The commercial music market is awash with mediocrity. Low-effort music that challenges neither the writer, performer nor listener. It’s a sea of sameness as broad as the Earth and as deep as the need for immediate gratification that inspired it. Incomplete people writing incomplete music.

“It may be crap, but there’s plenty of it.” is a growing concern to those who are looking for more than McHits on which on feast their ears.

I attribute this to the growing narcissism of the marketplace. The hollow feel-good notions that permeate cyberspace and are reflected back to us in music and lyrics. Chord patterns scientifically designed to tug at our heart strings. Slogan based lyrics that are indistinguishable from ad copy.

But if you ask any of the authors of such works they will, invariable, parrot the slogan of our current psychological recession: “I’m following my passion”.

Following one’s passion is a slogan for narcissists and others who seek to define themselves as excellent without the commensurate effort. The history of exceptional achievement, whether in art, sports, intellectualism or commerce shows that it is better to quietly become so good at something that your skills, on their own merit, cannot be ignored. To become expert at something is far more useful to yourself and to others than to be passionately mediocre.
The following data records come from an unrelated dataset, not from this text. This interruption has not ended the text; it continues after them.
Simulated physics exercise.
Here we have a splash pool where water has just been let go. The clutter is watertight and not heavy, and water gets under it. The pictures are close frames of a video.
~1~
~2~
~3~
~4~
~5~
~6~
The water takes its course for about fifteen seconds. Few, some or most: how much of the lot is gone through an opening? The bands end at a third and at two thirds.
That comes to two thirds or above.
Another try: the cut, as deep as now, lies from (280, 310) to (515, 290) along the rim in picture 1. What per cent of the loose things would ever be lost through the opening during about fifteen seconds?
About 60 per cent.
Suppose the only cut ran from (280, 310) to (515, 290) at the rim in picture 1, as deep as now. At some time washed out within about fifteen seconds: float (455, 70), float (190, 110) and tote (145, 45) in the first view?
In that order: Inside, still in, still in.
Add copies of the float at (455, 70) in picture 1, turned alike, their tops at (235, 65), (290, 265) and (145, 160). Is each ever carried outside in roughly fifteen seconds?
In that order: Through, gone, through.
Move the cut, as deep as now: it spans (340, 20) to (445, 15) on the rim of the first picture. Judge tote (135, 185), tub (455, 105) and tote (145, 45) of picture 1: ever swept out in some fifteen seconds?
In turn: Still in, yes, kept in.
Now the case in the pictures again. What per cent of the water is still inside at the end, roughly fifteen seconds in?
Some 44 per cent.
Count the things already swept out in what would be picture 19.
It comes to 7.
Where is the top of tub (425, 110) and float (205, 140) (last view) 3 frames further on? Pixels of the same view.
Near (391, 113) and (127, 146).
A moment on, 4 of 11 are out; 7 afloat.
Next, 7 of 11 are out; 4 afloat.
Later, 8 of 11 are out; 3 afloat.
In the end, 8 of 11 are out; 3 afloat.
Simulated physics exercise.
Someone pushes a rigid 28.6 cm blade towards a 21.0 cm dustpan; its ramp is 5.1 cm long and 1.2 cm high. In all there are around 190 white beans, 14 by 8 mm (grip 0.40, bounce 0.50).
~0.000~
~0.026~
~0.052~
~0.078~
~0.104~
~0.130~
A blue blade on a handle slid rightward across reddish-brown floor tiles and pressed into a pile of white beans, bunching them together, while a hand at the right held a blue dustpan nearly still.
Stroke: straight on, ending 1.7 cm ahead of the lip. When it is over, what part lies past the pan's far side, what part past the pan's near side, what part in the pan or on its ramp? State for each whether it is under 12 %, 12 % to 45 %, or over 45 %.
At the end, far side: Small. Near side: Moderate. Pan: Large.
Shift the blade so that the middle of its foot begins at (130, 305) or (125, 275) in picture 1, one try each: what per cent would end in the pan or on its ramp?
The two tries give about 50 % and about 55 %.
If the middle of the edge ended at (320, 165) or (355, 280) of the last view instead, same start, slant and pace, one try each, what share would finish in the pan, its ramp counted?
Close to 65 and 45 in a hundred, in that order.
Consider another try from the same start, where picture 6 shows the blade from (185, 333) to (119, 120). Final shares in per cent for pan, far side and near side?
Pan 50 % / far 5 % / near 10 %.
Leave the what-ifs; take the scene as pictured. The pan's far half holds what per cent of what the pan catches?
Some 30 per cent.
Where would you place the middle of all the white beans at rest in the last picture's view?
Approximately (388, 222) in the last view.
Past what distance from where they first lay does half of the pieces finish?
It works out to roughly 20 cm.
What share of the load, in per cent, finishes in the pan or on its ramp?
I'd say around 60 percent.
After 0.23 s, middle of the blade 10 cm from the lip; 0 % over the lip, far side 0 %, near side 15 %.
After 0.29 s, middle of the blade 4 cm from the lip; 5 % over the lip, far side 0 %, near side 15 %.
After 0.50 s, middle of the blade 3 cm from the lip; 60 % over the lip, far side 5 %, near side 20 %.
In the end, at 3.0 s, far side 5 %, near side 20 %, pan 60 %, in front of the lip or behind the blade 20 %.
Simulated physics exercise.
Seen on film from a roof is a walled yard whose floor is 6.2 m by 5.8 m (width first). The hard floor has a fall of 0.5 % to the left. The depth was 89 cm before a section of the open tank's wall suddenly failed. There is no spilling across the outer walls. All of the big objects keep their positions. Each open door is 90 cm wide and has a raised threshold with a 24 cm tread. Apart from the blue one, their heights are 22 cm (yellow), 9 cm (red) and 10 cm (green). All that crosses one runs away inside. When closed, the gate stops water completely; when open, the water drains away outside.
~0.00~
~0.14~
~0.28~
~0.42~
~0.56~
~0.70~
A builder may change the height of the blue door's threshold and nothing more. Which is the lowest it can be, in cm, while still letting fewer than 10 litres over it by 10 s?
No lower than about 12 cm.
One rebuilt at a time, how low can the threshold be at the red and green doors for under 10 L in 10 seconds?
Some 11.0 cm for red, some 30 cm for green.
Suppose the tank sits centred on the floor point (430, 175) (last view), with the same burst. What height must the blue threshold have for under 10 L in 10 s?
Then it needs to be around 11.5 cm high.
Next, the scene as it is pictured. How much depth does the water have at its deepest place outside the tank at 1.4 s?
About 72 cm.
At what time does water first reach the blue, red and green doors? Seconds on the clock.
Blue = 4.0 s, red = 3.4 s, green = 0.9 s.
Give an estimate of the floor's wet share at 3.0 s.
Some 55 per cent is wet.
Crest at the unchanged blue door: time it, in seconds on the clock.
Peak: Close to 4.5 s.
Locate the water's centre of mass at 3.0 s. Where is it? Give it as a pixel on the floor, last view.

Gaining skill in your favourite area, whether music, science, business takes years of dedicated study and practice. Most of all it takes the ability to critically analyze your own efforts, not in a self-recriminating or harshly judgemental way so as to undermine your confidence, but to dispassionately determine where more study and effort are needed to advance your progress in your chosen endeavour. It has been my observation that it is this very area where the “passionate” ones fail.

Passion can sometimes be a word people use to announce to others what is, in essence, self-flattery. Growth requires the courage of self-sacrifice; an actual sacrificing of one’s haltering beliefs and their resulting unproductive habits on the alter of self-understanding, shedding those personal characteristics that stand in the way of mastery. It has been said that to master any skill one must master one’s self first. Many that I’ve known who are “passionate” prematurely consider themselves to have achieved mastery, false modesty notwithstanding, their deficits being hidden from them by their “passion”.

I find it tiresome to be in the company of those seeking the dull leaching of attention so often accompanying this crowd and of the equally distasteful people who supply them with it.

This observation of human nature is nowhere more pertinent than in music circles. Semi-talented players who display airs of all-that-and-more fill the beer halls and community dance nights from coast to coast. This distasteful social condiment has been exacerbated by a growing hoard of ageing boomers, now retired, who bloat the ranks of the weekend warriors. When asked, many will tell you they are just “following their passion”, a passion that failed to take root in their prime.

But those handful of guitar lessons in the 9th grade now combine with a retirement income that allows for them to be seen wearing instruments of conspicuous consumption. Their passion is as obvious as the price tags of which they so eagerly brag. Tubes! are their battle sound; Analog! their rallying call that enjoins the neo-Luddites to partake in peering down their snouts at all things digital and modern. And God forbid that their imaginings, passing for knowledge, not be given unquestioned deference. No sir! No lowly MP3 shall ever reach the sonic purity of their iTunes downloads! Or so I’m told.

Regardless of the passionate folk, it is skill that will make your art and craft stand out from the din of those who seek to be the next guy that sounds like the last guy.